IANAL - if you quit without giving notice, does that screw up your unemployment compensation?

Regards,
Shodan

I don’t know if it is the law, but at several different companies I was informed that I was never to say anything beyond the former employee’s start date, end date, and job title. Nothing more - no answer to “would you hire this person again?” either.

One company I used to work for even f*cked that up - they gave the wrong start date and made it look like I was lying on my resume. But they were jerks in general, and had been ever since they acquired the company I was working for.

Regards,
Shodan

(I apologized if someone has made this point in this thread. I did a pretty good scan for it but didn’t notice it.
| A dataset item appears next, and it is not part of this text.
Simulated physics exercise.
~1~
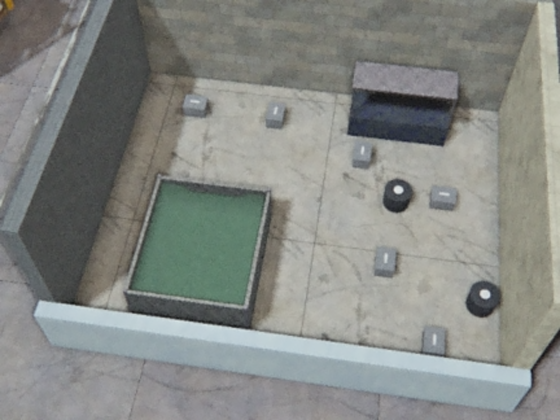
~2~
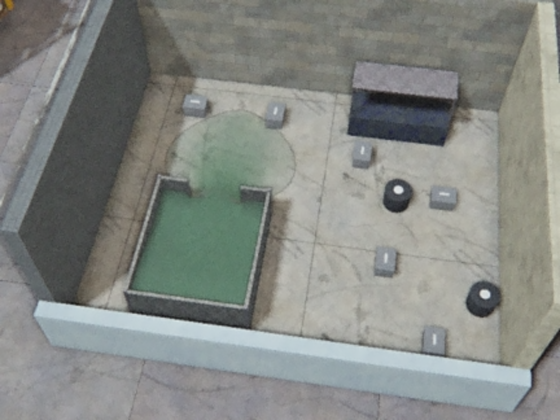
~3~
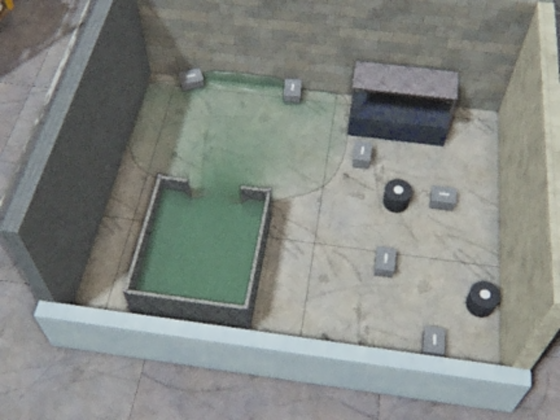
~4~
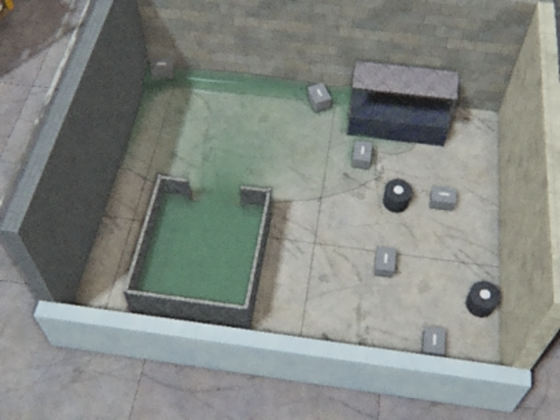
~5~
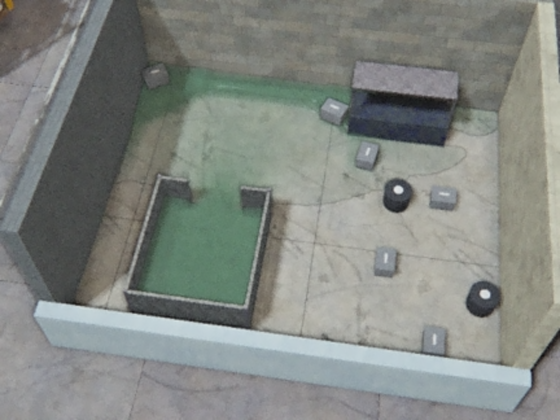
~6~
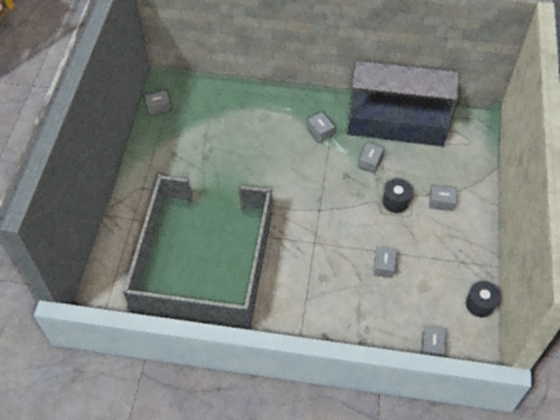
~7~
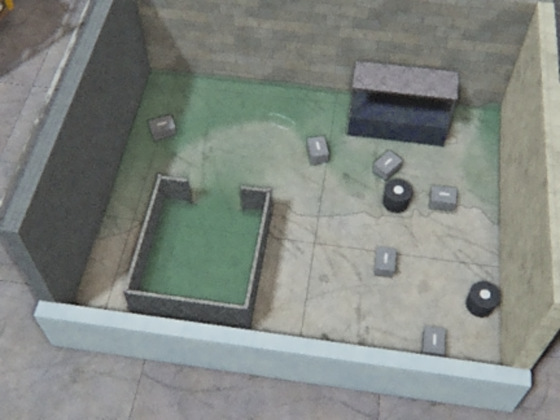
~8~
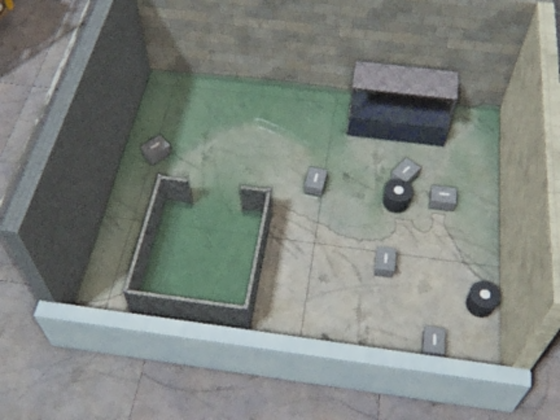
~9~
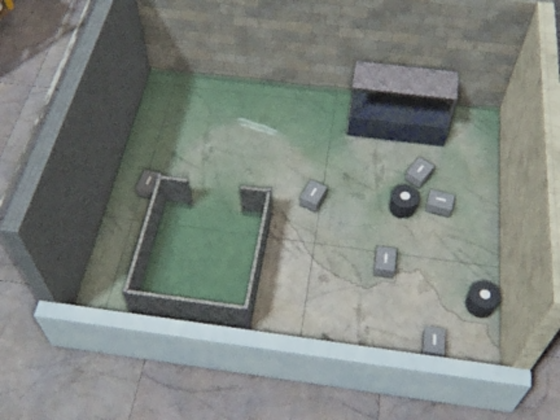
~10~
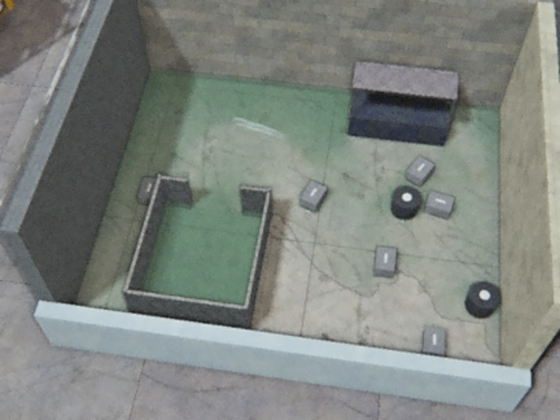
Green water bursting from a walled tank, spreading across a depot floor and shifting several grey totes, while others barely move.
But failing to see something … happens.)

I look at this from another point of view. The person who would have gotten the job if the “temp” person hadn’t taken it.

This person didn’t get the job. Maybe to them this would be a step up. Crappy but not as crappy as their current job or being unemployed or whatever.

So they have to keep looking.

The “temp” person might hang around long enough that the 2nd place finisher won’t be in line to get the job when it becomes available again. Plus some people live quite close to (or below) the edge and a missed paycheck or two can be a calamity.

My advice: don’t be a jerk. Let someone who maybe really wants it have it.

It is not a simple employer vs. “temp” person situation.